Fiat-Chrysler has sold its automotive parts business Magneti-Marelli to private equity firm KKR, S&P Global Market Intelligence reports. The latter will likely combine Magneti-Marelli with its existing parts business Calsonic Kansei to form a global leader in parts supply. Fiat-Chrysler will retain a multi-year supply chain agreement with the new company, suggesting the deal is more financial than operational in nature.
Panjiva data shows Magneti-Marelli’s U.S. imports were a similar scale to Calsonic’s at 1.29k TEUs in the past four quarters vs. 1.61k TEUs. Both have struggled for growth with 2.8% and 3.4% expansions respectively in the past year on a year earlier despite a bound in the most recent quarter – including a quarterly record for Magneti-Marelli.
Source: Panjiva
The combined company faces three significant regulatory risks in the United States.

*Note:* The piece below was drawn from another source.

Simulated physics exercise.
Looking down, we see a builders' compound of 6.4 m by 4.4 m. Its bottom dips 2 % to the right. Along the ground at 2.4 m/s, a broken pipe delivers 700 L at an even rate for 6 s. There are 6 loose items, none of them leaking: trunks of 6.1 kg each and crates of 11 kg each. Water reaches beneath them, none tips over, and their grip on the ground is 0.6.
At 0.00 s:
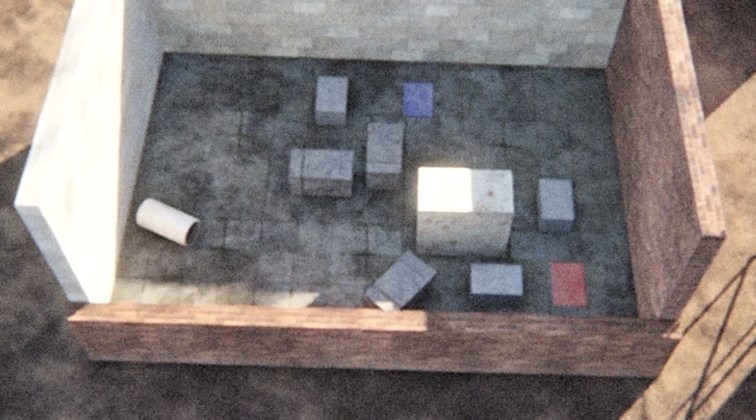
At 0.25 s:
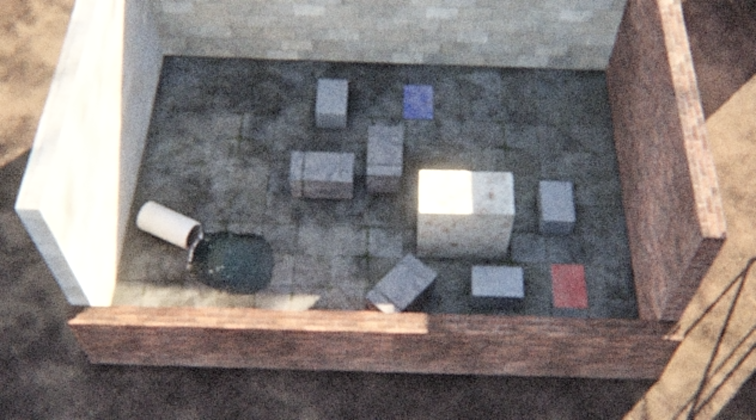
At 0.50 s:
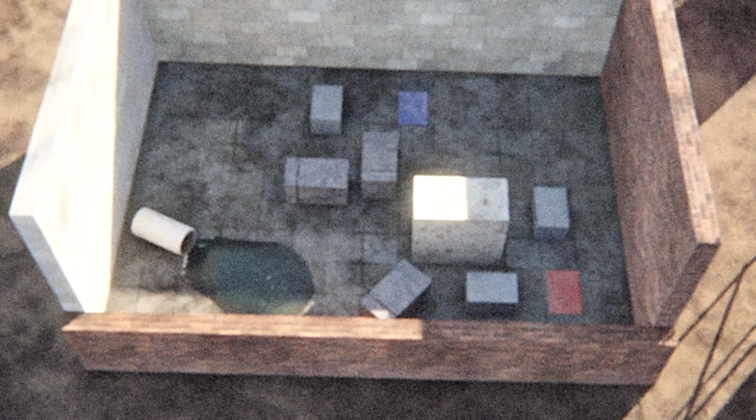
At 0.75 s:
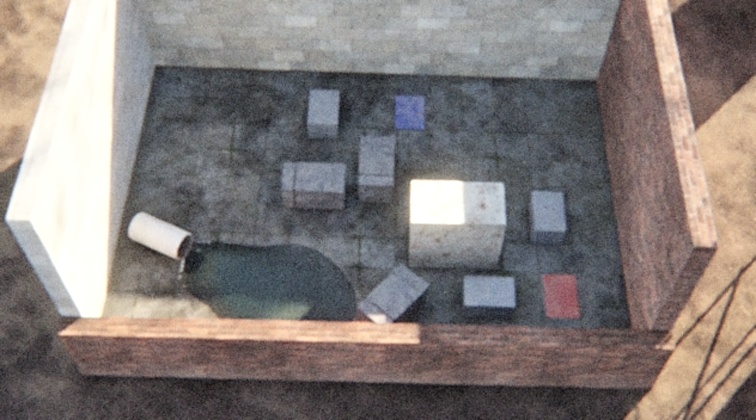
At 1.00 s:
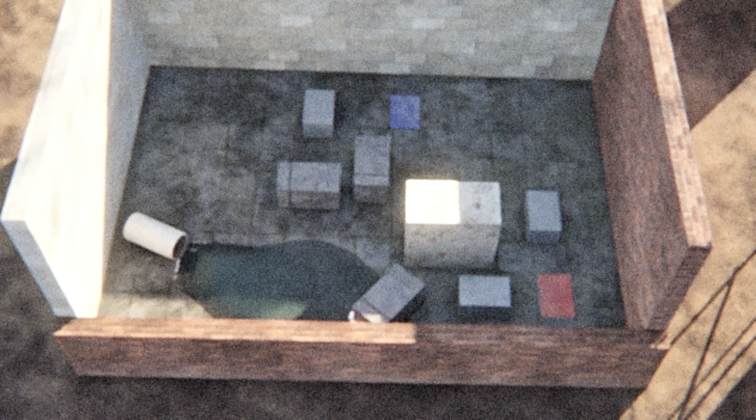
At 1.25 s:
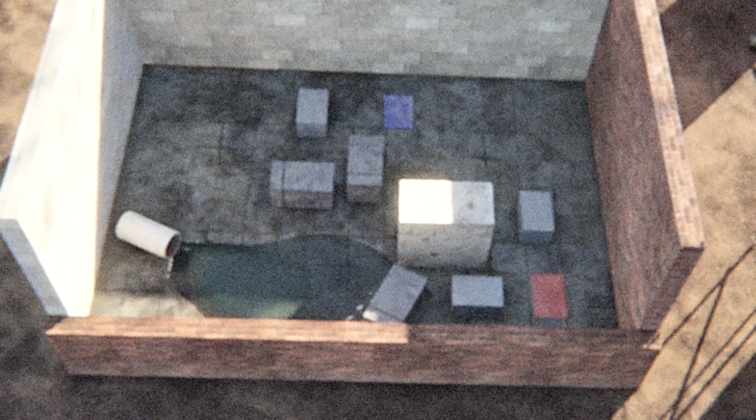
We see a walled yard from above, with grey blocks and red and blue patches on its floor, as dark water spreads rightward from a white pipe, reaches a tilted block near the front wall and shifts it slightly.
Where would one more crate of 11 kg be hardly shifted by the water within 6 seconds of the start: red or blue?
It would be on the blue patch.
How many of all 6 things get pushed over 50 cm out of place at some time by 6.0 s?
2.
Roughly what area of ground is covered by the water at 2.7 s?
7.5 m2.
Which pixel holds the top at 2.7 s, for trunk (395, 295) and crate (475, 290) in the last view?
I'd say close to (484, 297) and close to (522, 281).
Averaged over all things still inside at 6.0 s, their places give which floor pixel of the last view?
Centred roughly on (436, 195).
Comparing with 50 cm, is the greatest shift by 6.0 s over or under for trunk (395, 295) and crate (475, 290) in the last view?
First above it, second above it.
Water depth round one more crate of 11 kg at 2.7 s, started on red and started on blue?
Depth in order asked: 3 cm, then 0 cm.
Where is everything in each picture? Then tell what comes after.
A trunk at (400, 283), on the bottom; a trunk at (384, 148) rests on the ground; the red patch at (569, 284); the blue patch at (418, 100); water covers 0.0 m2; 0 of 6 have shifted, in the first frame.
A trunk at (401, 286) rests on the ground; a trunk at (384, 150) rests on the ground; the red patch at (570, 286); the blue patch at (418, 102); 0.7 m2 under water; 0 of 6 have shifted, in the second frame.
A trunk at (396, 292), on the bottom; a trunk at (379, 156) rests on the ground; the red patch at (564, 292); the blue patch at (413, 108); water covers 1.4 m2; 0 of 6 have shifted, in the third frame.
A trunk at (393, 296), on the bottom; a trunk at (376, 160), on the bottom; the red patch at (561, 296); the blue patch at (410, 113); water covers 2.3 m2; 0 of 6 have shifted, in the fourth frame.
A trunk at (388, 296), on the bottom; a trunk at (371, 160) rests on the ground; the red patch at (557, 296); the blue patch at (405, 112); water covers 3.0 m2; 0 of 6 have shifted, in the fifth frame.
A trunk at (395, 297) rests on the ground, 17 cm from its start; a trunk at (365, 160) rests on the ground; the red patch at (549, 296); the blue patch at (399, 112); water covers 3.6 m2; 1 of 6 have shifted, in the sixth frame.
After 1.8 s on red it would be 0 cm off in 0 cm of water; on blue it would be 0 cm off in 0 cm of water.
After 2.7 s on red it would be 7 cm off in 3 cm of water; on blue it would be 0 cm off in 0 cm of water.
After 4.2 s on red it would be 73 cm off in 11 cm of water; on blue it would be 0 cm off in 0 cm of water.
After 6.0 s on red it would be 243 cm off in 4 cm of water; on blue it would be 0 cm off in 0 cm of water.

The first stems from the renegotiated NAFTA trade deal (now known as USMCA) which includes significant restrictions on parts sourcing as outlined in Panjiva research of October 3.
Second is the ongoing section 232 “national security” review of the automotive industry more broadly which is currently stalled pending trade negotiations with the EU and Japan.
Third is the duties applied to Chinese exports under the section 301 review which covers $250 billion of Chinese exports as at September 24.
On a combined basis a deal with the European Union matters most for the firm’s imports as it accounted for 33.5% of total imports in the past 12 months (21.5% from Italy alone) while Japan accounted for 17.1%. China still matters though at 16.2%, in particular for shipments of compressor systems (HS 8414) and steel tubes (HS 7306).